If you could tell a mom just one thing about her child it would be...

I truly care for the children I work with everyday and work hard to build a trusting and meaningful relationship with them, so just know that as hard as it might be to drop off your child every day that we work hard to make them feel safe, loved and at home!

Finish this sentence. I love my job because....

The children teach me so much more than I can ever teach them. Children are always true to themselves and don't care what other people think, and only judge someone on whether or not they are a nice person and that is something we can all learn from them! I love the light and creativity I see in children every day, we as adults may see a box of marble but the children see a million possibilities and a million ways to use them!
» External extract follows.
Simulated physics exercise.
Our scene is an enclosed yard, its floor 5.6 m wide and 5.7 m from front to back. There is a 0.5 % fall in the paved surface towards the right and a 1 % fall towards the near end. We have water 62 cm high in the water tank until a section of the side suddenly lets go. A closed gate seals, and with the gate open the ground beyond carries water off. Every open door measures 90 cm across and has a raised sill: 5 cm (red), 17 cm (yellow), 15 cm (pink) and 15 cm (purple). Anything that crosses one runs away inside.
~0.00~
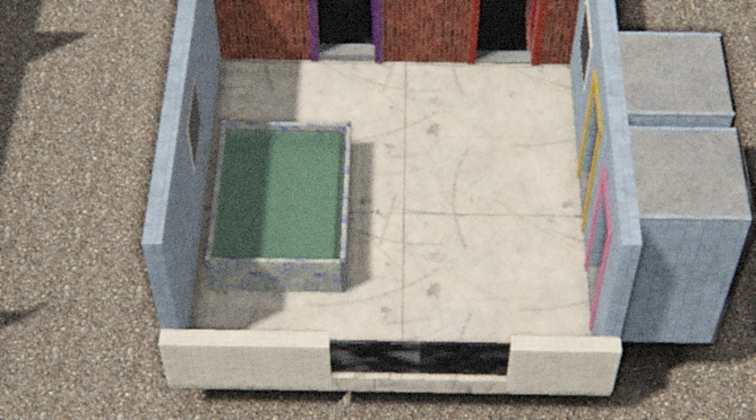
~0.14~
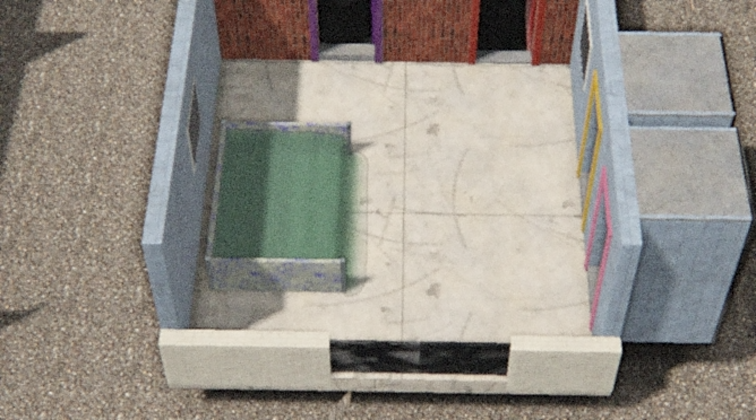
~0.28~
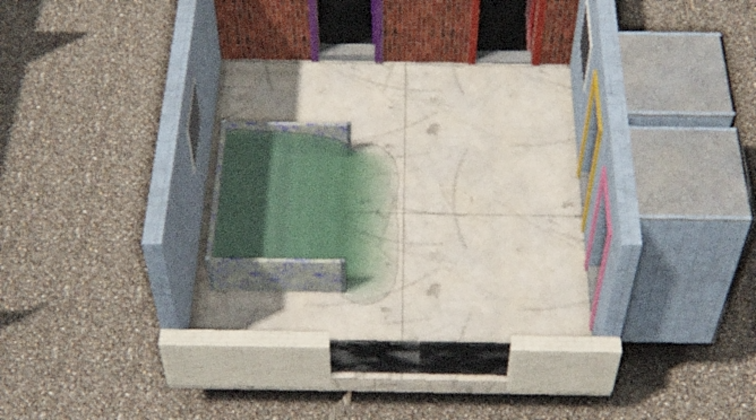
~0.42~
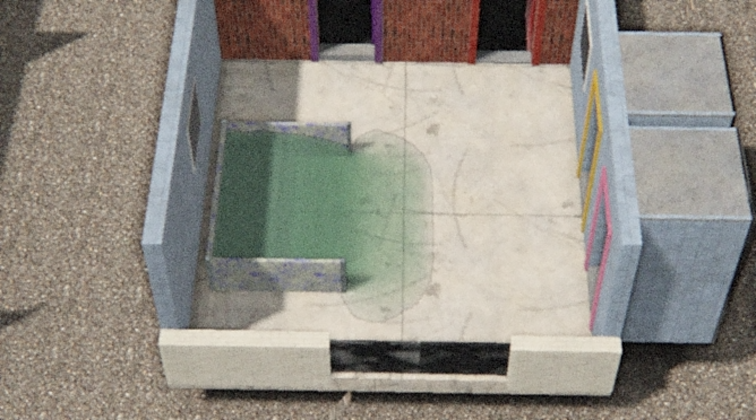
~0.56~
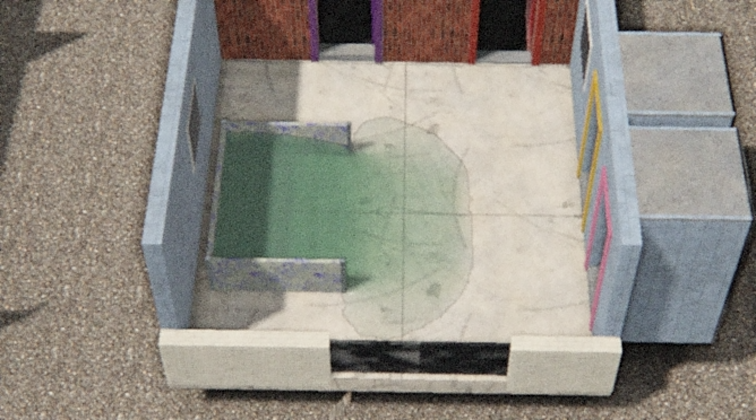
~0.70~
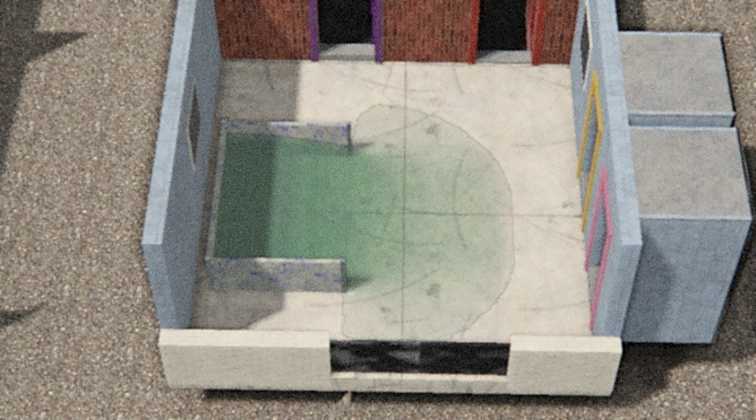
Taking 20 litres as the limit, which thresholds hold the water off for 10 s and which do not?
Result: Red door: Over, yellow door: Over, pink door: Over, purple door: Not over.
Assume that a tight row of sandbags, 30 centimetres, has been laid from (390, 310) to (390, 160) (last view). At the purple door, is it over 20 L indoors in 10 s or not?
Purple: Within it.
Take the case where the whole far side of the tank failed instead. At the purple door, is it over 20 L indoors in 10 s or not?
At the purple door the limit is exceeded.
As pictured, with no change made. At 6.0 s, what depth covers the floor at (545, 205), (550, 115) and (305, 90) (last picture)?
First spot near 11 cm, second near 11 cm, third near 4 cm.
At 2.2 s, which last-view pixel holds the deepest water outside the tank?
Roughly (594, 356).
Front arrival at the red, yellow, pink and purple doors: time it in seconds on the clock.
Door times: Red 2.0 s / yellow 1.0 s / pink 1.1 s / purple 4.5 s.
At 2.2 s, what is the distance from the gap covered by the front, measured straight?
4.8 m.
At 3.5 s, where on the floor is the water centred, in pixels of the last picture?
The water's centre is around (471, 222).
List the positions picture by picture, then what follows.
Still water, 62 cm deep, in the water tank at (281, 193), in the first picture.
The front is at (351, 290), 1.2 m from the gap at (345, 212); 0.3 m2 of floor is under water; 62 cm left at the back of the water tank, in the second picture.
Water pours out at (345, 213) and has run 1.4 m, to (372, 297); typically 11 cm deep outside, 62 cm at the water tank's back, in the third picture.
The front is at (380, 315), 1.7 m from the gap at (345, 214); 3.3 m2 of floor is under water; 59 cm left at the back of the water tank, in the fourth picture.
The front is at (436, 313), 2.1 m from the gap at (345, 214); 5.3 m2 of floor is under water; 53 cm left at the back of the water tank, in the fifth picture.
The front is at (503, 279), 2.5 m from the gap at (345, 214); 7.6 m2 of floor is under water; 53 cm left at the back of the water tank, in the sixth picture.
After 1.4 s water covers 55 % of the floor and is deepest (36 cm) near (583, 220); red door not reached, yellow door 20 cm at the sill, 8 L in, pink door 13 cm at the sill, 2 L in, purple door not reached.
After 2.2 s water covers 65 % of the floor and is deepest (43 cm) near (594, 356); red door 8 cm at the sill, 0 L in, yellow door 32 cm at the sill, 69 L in, pink door 28 cm at the sill, 36 L in, purple door not reached.
After 3.5 s water covers 65 % of the floor and is deepest (26 cm) near (595, 367); red door 16 cm at the sill, 22 L in, yellow door 19 cm at the sill, 126 L in, pink door 23 cm at the sill, 109 L in, purple door not reached.
After 6.0 s water covers 95 % of the floor and is deepest (18 cm) near (193, 305); red door 11 cm at the sill, 89 L in, yellow door 11 cm at the sill, 131 L in, pink door 11 cm at the sill, 128 L in, purple door 4 cm at the sill, 0 L in.
After 10.0 s water covers 100 % of the floor and is deepest (15 cm) near (198, 263); red door 5 cm at the sill, 122 L in, yellow door 7 cm at the sill, 131 L in, pink door 8 cm at the sill, 128 L in, purple door 6 cm at the sill, 0 L in.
Can you please tell me a bit about you?

I am a RECE (Registered Early Childhood Educator) and have been working in childcare for about 4-5 years now. I did a co-op placement in high school in a daycare and even though I always knew I wanted to work with children, that was when I fell in love with the daycare environment! I started the Fleming College ECE program in 2014 and graduated in 2017. I had a gap year in the middle where I worked as a supply for many different daycare centers and was hired for my first full time job almost a year ago at the center I currently work at. Of course I don't speak for any other educators and I still consider myself new to the field but I hope this helps you when you take your child to daycare.